I sit and laugh with friends
At what we've all been through
And I still catch my breath
When someone mentions you
We move on
And put those dreams away
Baby I still miss you
Come some rainy day
--“Come Some Rainy Day,” Wynonna
I’m having a hard time this morning. I want to be happy for my little boy since it’s his birthday.Luc at Bounce-a-Rama for his birthday |
There’s fog outside today, and I can’t help but think that his little sister Thi is visiting him on his special day. She’s just like that fog, descended from the skies, so beautiful, but an ephemeral presence I can’t embrace or kiss.
I keep getting painful milestone updates from the pregnancy apps I used for Thi, so I had to export the data and reset the apps. Afterward I cried, looking at the development week Thi would’ve been as a fetus, my weight gain (now loss), arresting any further growth, hitting the button to wipe her from the apps’ memory.
I wonder when celebrations would be happy instead of sad. For now, I keep thinking of the birthdays and holidays where she wouldn’t be able to join us. How would next Christmas be, when the last one brought a double-death to my family’s door?
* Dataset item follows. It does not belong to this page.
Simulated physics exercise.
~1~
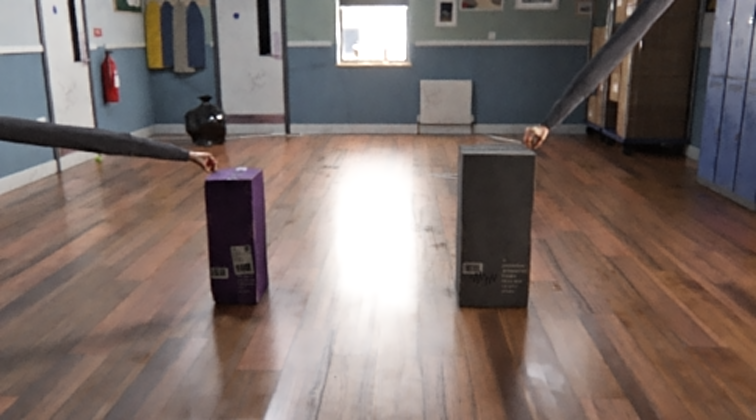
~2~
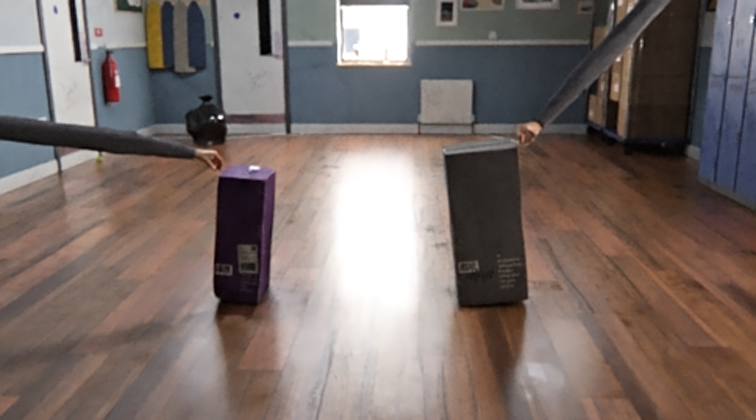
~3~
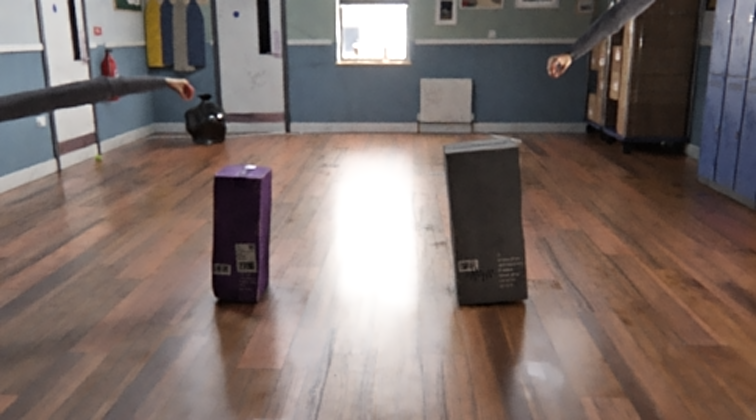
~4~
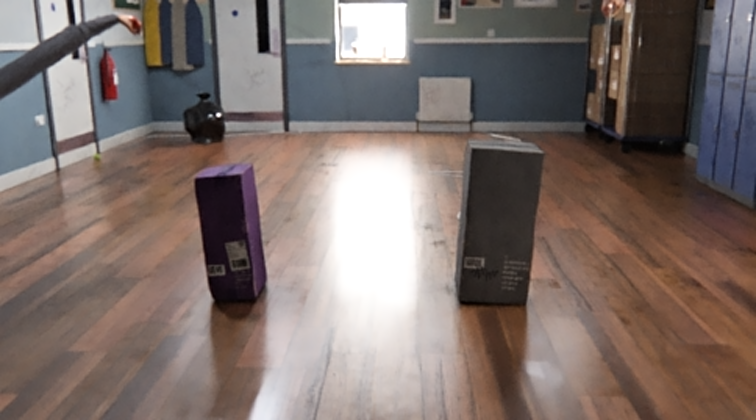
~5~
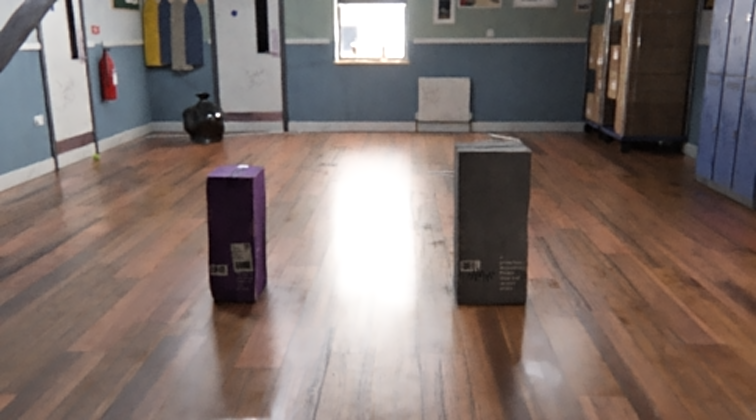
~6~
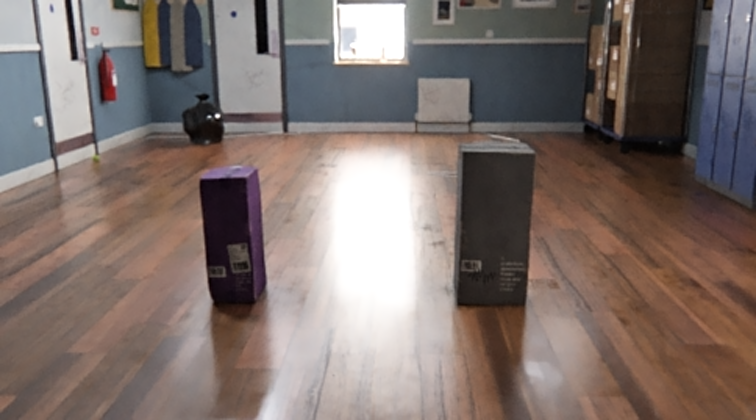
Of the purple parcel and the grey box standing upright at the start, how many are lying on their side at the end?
None of them are. The purple parcel and the grey box both rock a little and end up standing on their bases.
I wish so bad she were here. These days, I must’ve entered the “bargaining” stage of grief. I want so much for a replacement, for the feeling of another healthy, strong baby growing in my tummy again, for my little boy to lift my shirt and exclaim, “Baby!” and be right about one actually being there. “Please,” I beg as I clutch my stomach in front of the mirror that’s steaming up from the shower being run, “Please bring her back to me.” Not the same baby. Not one that will completely heal this unbearable hurt. Just something besides this emptiness, this despondency.
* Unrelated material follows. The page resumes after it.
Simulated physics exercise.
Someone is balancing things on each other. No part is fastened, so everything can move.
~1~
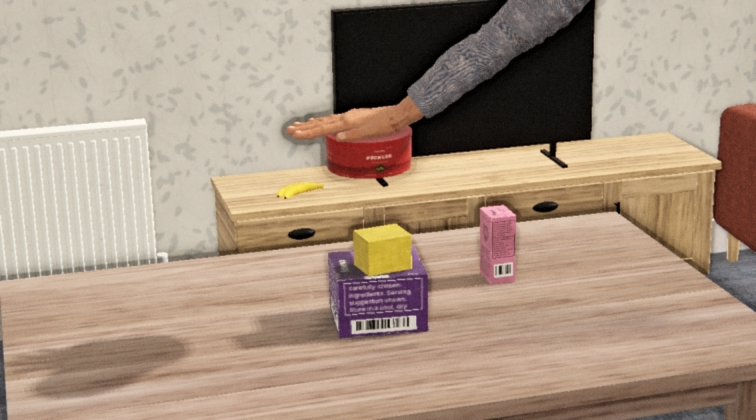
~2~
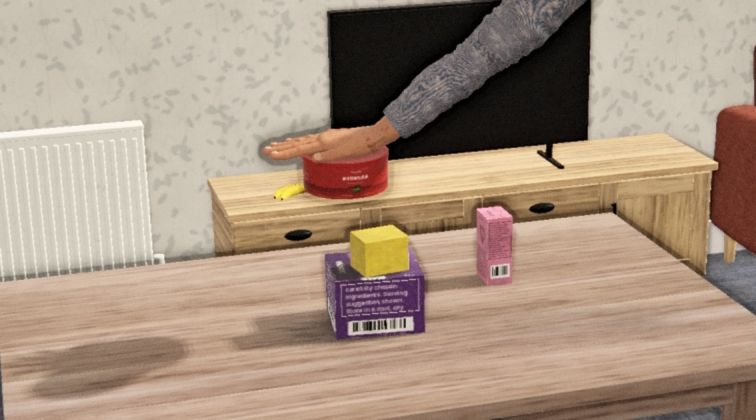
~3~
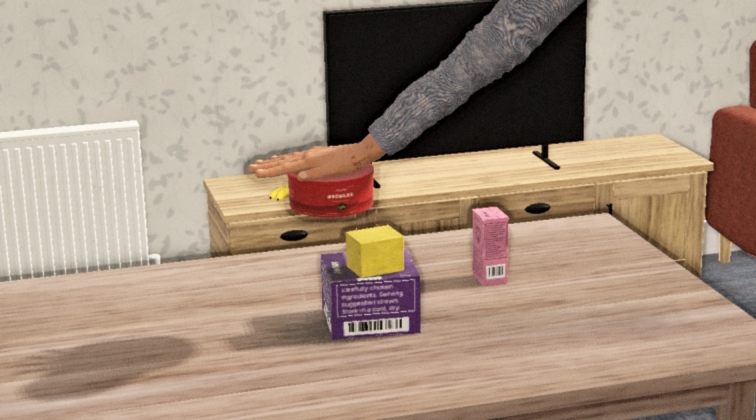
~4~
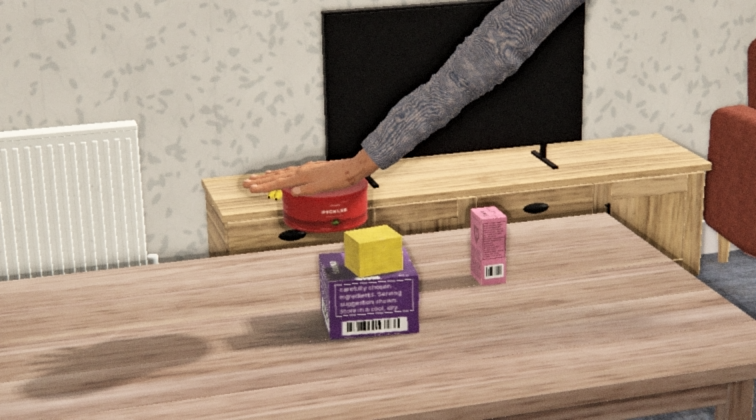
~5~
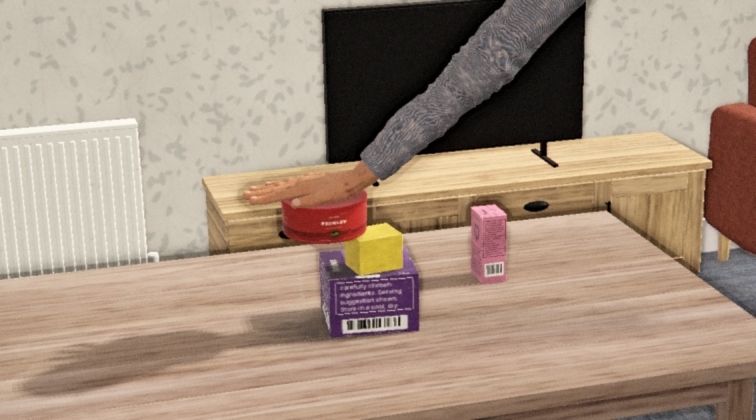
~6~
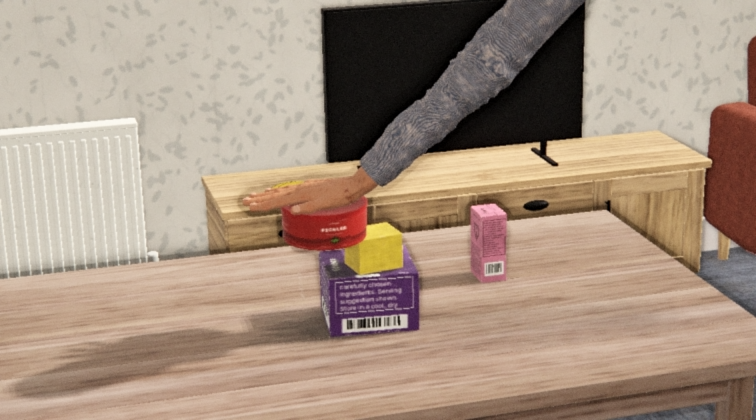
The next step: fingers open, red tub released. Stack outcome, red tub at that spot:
Not safe.
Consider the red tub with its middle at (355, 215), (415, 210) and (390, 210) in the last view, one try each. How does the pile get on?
Try 1: Stable. Try 2: Falls over. Try 3: Stable.
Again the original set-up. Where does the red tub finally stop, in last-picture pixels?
At about (196, 328).
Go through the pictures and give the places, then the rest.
In the first picture, still above its spot; red tub (369, 149); purple box (377, 291).
In the second picture, still above its spot; red tub (346, 169); yellow block (379, 251).
In the third picture, still above its spot; red tub (331, 187); pink carton (490, 246).
In the fourth picture, still above its spot; red tub (325, 201); purple box (368, 293).
In the fifth picture, still above its spot; red tub (324, 213); yellow block (374, 249).
In the sixth picture, set down, still held; red tub (324, 219); pink carton (488, 243).
Then, 0.30 s after the last picture, red tub now fallen.
Then, 0.50 s after the last picture, things are still on the move.
Then, 0.70 s after the last picture, as before.
Then, 1.60 s after the last picture, nothing new.
At rest, fallen, red tub; the other 3 in place. Seen from the same camera at the end, red tub near (196, 328). The pile gives way.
“I rather like that maybe Thi visits you on foggy days,” a friend of mine writes back when I tell her about the fog rolling in. “You can’t hold her, but she can wrap you.”
I see announcements and ultrasound images of babies who are approaching or have surpassed Thi’s gestation. I wish it were my baby still growing strong. I don’t hide these posts on social media or unfollow them. I force myself to look, albeit for just a short glimpse, to acknowledge the full up’s and down’s of life, to understand that time passes, even if I feel like my world ended the day after Christmas when they told me my baby girl was gone. I want to meet grief head-on, and move toward acceptance.